Karl Barth on Chalcedon -- By: Cornelius Van Til

Journal: Westminster Theological Journal
Volume: WTJ 22:2 (May 1960)
Article: Karl Barth on Chalcedon
Author: Cornelius Van Til


Karl Barth on Chalcedon

Cornelius Van Til

As is well known Karl Barth seeks to construct his theology along strictly Christological lines. And for him the incarnation of Jesus Christ is at the center of a true Christology. It is no marvel then that he has concerned himself again and again with the Chalcedonian creed. Barth asks whether the Chalcedonian creed has given adequate expression to the fact that Jesus Christ is both truly God and truly man. It surely means to do so. But it must be remembered that the decisions of Chalcedon as well as the decision of other councils of the early church were polemical in character. They sought to “delimit and clarify at a specific point”.1 The decisions of Chalcedon are therefore to be used as guidelines, and not “as they have been used, as stones for the construction of an abstract doctrine of” the person of Christ.2

The men of Chalcedon were certainly right in holding that the divine and the human natures of Christ must not be confused. The men of Chalcedon were also right in maintaining that the two natures of Christ must be brought into genuine union with one another. Christ is vere Deus and vere homo. “And the more exact determination of the relationship between God and man in the famous Chalcedonian definition, which has become normative for all subsequent development in this dogma and dogmatics, is one which in our understanding has shown itself to be factually right and necessary.”3

The formula of Chalcedon can, however, be easily misused.

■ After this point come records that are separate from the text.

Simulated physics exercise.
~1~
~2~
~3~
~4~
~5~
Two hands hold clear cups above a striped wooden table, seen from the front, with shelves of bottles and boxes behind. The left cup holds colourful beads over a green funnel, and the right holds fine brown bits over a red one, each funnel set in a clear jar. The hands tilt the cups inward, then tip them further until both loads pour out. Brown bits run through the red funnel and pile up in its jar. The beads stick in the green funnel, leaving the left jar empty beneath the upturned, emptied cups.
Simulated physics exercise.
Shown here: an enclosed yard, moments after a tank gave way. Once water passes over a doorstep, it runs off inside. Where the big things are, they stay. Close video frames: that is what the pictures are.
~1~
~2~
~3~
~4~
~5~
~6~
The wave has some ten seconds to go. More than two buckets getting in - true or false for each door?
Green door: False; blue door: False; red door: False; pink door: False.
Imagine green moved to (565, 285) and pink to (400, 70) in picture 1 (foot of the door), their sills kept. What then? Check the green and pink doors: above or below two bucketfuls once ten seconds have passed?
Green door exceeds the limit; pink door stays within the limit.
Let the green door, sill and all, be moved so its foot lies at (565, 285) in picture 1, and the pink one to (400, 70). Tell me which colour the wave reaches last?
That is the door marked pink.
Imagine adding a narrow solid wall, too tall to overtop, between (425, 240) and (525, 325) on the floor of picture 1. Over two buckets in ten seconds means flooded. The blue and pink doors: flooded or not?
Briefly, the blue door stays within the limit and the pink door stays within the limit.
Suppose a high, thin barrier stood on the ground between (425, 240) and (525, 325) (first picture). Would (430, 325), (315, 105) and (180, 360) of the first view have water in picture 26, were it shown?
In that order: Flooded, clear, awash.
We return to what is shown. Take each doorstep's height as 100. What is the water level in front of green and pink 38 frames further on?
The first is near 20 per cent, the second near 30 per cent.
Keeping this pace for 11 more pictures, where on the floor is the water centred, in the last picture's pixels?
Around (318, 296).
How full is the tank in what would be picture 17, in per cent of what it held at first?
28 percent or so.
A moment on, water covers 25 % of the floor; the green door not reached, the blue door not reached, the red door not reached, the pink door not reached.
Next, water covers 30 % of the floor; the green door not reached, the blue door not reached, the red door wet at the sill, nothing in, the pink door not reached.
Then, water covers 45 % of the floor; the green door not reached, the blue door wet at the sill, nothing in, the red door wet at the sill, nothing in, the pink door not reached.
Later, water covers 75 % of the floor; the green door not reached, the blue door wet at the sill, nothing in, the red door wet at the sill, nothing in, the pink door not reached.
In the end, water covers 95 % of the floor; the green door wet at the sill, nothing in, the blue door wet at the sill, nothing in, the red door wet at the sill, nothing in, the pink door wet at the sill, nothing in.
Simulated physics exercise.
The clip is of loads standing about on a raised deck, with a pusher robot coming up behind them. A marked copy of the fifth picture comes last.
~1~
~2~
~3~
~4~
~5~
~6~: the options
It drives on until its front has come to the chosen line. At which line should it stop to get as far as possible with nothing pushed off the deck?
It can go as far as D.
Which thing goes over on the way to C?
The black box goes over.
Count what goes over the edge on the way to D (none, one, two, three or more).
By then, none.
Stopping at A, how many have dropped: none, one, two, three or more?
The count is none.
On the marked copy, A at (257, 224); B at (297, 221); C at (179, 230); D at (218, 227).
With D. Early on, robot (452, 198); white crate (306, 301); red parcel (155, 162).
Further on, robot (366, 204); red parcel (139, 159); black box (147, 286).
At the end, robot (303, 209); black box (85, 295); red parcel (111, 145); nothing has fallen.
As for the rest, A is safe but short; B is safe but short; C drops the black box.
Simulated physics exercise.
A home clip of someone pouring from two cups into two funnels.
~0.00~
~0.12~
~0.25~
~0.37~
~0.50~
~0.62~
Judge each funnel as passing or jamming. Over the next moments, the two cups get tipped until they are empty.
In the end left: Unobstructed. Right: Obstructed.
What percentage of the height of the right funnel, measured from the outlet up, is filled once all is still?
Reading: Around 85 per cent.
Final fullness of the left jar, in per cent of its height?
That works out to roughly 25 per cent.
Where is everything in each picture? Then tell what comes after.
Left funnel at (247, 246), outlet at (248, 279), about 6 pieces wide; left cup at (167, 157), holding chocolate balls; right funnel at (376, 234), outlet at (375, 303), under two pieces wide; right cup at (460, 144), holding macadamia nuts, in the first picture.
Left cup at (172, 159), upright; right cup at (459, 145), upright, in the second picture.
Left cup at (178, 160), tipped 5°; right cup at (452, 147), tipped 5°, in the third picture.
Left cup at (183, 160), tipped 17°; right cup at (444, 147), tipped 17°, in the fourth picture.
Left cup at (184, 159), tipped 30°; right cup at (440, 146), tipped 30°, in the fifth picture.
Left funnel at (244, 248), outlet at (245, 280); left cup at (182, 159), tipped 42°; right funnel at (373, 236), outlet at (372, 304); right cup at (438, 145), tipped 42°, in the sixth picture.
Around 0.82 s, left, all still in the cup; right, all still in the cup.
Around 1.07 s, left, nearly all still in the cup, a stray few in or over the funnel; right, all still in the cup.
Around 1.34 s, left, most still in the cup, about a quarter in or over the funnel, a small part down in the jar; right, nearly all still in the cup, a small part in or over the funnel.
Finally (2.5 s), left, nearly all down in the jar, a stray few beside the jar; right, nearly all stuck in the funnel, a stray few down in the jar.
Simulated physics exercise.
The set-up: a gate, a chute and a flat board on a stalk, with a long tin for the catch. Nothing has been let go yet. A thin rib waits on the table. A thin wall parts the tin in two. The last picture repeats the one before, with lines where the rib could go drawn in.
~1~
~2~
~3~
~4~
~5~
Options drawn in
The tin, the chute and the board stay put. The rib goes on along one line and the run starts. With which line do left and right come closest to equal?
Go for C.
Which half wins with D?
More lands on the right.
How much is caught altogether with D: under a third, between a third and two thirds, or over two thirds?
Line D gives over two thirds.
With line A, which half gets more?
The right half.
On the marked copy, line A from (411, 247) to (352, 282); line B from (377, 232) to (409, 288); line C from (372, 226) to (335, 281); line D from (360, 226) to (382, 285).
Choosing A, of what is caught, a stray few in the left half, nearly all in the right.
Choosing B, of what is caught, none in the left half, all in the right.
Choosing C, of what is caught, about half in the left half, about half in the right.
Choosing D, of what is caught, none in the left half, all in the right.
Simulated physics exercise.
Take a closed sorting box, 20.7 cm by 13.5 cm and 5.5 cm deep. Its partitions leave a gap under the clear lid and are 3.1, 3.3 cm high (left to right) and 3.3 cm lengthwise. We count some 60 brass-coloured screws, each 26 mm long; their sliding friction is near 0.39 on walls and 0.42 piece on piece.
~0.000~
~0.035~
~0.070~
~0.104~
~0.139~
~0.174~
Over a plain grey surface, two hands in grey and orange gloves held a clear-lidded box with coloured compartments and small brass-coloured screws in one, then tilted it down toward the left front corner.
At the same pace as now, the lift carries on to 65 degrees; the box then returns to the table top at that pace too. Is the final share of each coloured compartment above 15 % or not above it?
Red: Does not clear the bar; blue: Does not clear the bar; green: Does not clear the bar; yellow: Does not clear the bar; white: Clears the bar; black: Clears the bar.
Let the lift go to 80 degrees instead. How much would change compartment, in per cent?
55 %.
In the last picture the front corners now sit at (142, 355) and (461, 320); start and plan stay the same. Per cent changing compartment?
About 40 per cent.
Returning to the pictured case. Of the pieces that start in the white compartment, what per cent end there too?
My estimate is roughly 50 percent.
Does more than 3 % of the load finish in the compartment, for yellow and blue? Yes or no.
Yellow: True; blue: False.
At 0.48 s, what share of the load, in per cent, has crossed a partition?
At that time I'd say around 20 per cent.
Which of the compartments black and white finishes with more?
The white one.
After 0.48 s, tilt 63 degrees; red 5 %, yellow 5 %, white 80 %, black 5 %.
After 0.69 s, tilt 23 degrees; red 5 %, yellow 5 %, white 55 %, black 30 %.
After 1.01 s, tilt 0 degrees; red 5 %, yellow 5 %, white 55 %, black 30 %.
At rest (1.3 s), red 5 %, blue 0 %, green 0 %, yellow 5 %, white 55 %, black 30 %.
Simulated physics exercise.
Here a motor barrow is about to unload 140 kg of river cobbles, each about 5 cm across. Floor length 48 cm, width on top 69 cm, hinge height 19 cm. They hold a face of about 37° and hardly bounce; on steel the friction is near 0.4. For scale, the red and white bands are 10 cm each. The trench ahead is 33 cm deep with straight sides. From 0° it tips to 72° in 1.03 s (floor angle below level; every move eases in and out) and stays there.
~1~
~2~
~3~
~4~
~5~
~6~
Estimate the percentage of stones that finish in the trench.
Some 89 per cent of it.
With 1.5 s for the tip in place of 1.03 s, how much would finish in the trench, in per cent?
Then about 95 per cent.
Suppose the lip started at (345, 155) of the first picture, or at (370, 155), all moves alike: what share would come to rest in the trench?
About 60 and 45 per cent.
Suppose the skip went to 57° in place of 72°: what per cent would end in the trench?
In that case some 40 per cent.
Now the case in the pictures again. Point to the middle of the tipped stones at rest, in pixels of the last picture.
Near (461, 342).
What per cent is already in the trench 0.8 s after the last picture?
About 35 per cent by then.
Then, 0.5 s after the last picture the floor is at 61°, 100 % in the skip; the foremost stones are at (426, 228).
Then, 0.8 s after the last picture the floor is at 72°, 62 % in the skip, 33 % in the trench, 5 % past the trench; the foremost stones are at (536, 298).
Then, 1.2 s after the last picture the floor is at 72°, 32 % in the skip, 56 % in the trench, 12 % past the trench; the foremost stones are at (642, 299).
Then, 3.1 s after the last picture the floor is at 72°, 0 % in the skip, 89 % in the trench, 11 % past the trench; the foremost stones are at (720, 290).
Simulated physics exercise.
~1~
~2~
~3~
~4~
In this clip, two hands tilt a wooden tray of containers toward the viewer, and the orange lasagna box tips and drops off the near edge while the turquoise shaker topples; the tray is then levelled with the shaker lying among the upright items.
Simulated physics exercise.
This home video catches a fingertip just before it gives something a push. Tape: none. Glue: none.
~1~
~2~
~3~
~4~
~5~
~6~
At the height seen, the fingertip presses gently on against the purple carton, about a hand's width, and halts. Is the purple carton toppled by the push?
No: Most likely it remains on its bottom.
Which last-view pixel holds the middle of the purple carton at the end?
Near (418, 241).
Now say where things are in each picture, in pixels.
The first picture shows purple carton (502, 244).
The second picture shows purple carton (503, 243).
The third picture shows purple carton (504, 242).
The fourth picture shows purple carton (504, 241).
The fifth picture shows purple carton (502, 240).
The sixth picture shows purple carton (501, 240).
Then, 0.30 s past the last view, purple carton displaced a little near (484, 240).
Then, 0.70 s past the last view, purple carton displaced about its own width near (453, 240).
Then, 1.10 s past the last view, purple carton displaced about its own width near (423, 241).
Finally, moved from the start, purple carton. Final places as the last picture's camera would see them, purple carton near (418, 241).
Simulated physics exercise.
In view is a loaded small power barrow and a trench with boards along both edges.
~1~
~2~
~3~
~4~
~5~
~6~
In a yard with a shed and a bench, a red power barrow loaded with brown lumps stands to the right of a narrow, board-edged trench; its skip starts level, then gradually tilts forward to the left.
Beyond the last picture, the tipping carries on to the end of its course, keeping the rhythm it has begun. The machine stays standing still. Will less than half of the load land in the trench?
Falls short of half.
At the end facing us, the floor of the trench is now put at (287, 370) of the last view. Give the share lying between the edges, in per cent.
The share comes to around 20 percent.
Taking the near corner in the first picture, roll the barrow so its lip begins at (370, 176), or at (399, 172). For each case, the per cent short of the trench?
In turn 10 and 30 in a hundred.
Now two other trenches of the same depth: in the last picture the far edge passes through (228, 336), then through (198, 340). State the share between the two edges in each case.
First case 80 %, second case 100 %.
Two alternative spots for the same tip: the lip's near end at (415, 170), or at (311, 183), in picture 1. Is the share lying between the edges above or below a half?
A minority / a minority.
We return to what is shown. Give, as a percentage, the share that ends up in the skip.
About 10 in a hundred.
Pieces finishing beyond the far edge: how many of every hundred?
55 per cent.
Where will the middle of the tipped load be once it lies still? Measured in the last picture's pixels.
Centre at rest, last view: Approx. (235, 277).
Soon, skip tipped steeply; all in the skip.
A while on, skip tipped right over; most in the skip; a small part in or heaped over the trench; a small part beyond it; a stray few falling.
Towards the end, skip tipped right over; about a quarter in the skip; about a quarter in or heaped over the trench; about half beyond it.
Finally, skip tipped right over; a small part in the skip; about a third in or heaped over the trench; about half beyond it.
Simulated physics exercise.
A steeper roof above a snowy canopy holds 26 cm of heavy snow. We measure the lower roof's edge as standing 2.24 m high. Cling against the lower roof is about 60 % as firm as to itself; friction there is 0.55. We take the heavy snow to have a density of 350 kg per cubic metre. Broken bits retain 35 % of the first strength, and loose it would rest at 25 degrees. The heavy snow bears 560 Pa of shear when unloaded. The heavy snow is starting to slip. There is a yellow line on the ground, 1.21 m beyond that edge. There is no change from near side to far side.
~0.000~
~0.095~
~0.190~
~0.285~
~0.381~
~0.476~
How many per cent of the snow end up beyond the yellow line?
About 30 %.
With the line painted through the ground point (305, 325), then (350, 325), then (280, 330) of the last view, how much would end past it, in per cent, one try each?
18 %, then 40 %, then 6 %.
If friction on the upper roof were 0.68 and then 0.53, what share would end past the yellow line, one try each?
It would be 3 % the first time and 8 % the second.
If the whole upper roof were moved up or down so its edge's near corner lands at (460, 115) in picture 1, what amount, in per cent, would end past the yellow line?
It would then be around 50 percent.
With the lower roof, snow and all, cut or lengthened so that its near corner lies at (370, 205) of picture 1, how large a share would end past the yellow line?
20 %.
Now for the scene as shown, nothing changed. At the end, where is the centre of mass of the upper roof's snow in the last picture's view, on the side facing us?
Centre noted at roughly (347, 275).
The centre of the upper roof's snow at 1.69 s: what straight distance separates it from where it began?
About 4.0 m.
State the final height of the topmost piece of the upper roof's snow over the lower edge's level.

It can be so used that by means of it God is kept from becoming really man in Christ and man is kept from participation in the being of God through Christ. It was thus misused by

orthodox theology. Orthodoxy had a static notion of the immutability of God. This notion acted like a “Soviet veto” against the idea that God could be really man in Christ.4 “It is only the pride of man, making a god in its own image, that will not hear of a determination of divine essence in Jesus Christ. The presupposition of all earlier Christology has suffered from this pride—from the fathers to both Reformed and Lutheran orthodoxy. This presupposition was a Greek conception of God, according to which God was far too exalted for His address to man, His incarnation, and therefore the reconciliation of the world and Himself, to mean anything at all for Himself, or in any way to affect His Godhead. In other words, He was the prisoner of His own Godhead.”